Temi che saranno approfonditi durante il Meeting, sempre attraverso la testimonianza diretta di persone e opere, sono: il valore dell’accoglienza e della cura, in uno scenario in cui il modello di welfare italiano, così come siamo abituati a conoscerlo, sta mutando profondamente; la sfida, cruciale, dell’educazione, anche affrontando l’emergenza del disagio giovanile; la sostenibilità, poi, che è una tematica di cui le imprese ormai non possono più non tenere conto, non soltanto quella energetica; e ancora l’intelligenza artificiale, così come tutte quelle innovazioni che si susseguono a un ritmo sempre più veloce, se consideriamo che la vita media di una tecnologia ormai difficilmente supera i cinque anni. Mentre un tempo gli imprenditori affrontavano l’intera loro vita lavorativa in uno scenario che non era ancora determinato da cambiamenti così frequenti.

È sufficiente la ricchezza di una tradizione, per quanto di valore, ad affrontare tutte queste sfide?

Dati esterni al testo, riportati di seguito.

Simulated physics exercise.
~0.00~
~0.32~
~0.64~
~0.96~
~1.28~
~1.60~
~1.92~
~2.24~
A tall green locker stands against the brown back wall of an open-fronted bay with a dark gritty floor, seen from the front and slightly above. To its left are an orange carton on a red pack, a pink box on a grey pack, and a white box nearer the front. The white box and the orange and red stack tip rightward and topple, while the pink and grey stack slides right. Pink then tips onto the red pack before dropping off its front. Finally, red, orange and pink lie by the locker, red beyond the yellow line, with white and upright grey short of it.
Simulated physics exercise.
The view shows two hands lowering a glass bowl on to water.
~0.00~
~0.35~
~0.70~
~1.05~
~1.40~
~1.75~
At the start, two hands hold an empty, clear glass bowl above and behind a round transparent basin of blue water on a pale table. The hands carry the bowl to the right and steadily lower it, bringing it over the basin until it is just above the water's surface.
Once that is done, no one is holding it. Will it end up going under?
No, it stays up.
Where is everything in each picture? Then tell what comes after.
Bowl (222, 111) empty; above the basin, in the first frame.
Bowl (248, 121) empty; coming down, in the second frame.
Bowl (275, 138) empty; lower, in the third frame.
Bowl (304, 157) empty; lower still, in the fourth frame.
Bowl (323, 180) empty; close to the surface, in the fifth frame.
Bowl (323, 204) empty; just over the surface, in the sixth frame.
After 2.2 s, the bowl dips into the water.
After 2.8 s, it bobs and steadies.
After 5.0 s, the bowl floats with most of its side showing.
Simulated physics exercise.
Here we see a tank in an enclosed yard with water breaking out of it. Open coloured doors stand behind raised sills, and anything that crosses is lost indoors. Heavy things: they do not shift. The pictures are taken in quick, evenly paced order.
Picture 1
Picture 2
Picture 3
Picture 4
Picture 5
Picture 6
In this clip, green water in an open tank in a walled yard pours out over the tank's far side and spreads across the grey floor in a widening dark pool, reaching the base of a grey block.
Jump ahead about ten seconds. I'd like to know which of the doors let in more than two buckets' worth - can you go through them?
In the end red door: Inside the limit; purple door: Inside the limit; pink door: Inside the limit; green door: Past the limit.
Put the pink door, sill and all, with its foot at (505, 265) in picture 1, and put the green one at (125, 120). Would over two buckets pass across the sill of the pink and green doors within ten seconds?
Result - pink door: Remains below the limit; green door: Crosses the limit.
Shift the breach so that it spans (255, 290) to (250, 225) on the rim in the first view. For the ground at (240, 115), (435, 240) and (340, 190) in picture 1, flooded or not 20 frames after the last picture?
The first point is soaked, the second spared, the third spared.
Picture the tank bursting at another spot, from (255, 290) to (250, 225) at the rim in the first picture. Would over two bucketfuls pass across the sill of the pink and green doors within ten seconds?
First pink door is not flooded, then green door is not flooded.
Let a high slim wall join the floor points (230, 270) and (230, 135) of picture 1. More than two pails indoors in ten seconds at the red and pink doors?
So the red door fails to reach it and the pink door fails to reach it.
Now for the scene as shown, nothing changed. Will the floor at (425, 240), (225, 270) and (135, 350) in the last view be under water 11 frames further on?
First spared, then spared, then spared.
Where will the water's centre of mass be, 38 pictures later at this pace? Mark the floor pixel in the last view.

Prendo spunto dal titolo del Meeting, che recita: “Se non siamo alla ricerca dell’essenziale, allora cosa cerchiamo?”. Io credo che andare all’essenziale, sia qualcosa che allarghi sempre la possibilità di incontro, di costruire, di riscoprire la propria intelligenza e creatività rispetto ai bisogni e alle realtà che si incontrano. Per questo motivo ritengo sia centrale per noi riscoprire quell’origine, che è l’unica condizione per vivere nel mondo e stare di fronte, anche con rinnovata attenzione e intelligenza, a nuove sfide e antichi problemi. Riscoprire il legame con l’origine, infatti, non significa riapplicare in automatico una risposta che ha avuto una sua efficacia in un determinato momento della nostra storia. La sfida vera è se quel punto di origine, cioè quel punto per cui tutti noi siamo qua oggi, è ancora una provocazione nella vita di ciascuno, di fronte ai bisogni di oggi; e se l’origine ha la stessa capacità di smuovere le persone oggi, di animare luoghi che possano aiutare a rispondere a tutte queste esigenze. Altrimenti si rischia di pensare che un singolo o un gruppo possano essere la soluzione a tutto. Invece, c’è più che mai bisogno di riscoprire la “comunionalità”, anche del fare impresa, per una possibilità concreta di aiuto reale di fronte alle sfide di un mondo che cambia. Sfide che, se vissute da soli, è più facile ci colgano impreparati, fragili e inadeguati. Mentre, se vissute dentro un simile contesto – una coralità che nell’Arena abbiamo provato ad esprimere appoggiandoci anche all’arte di Vasilij Kandinskij – hanno la possibilità di essere meglio comprese e valorizzate.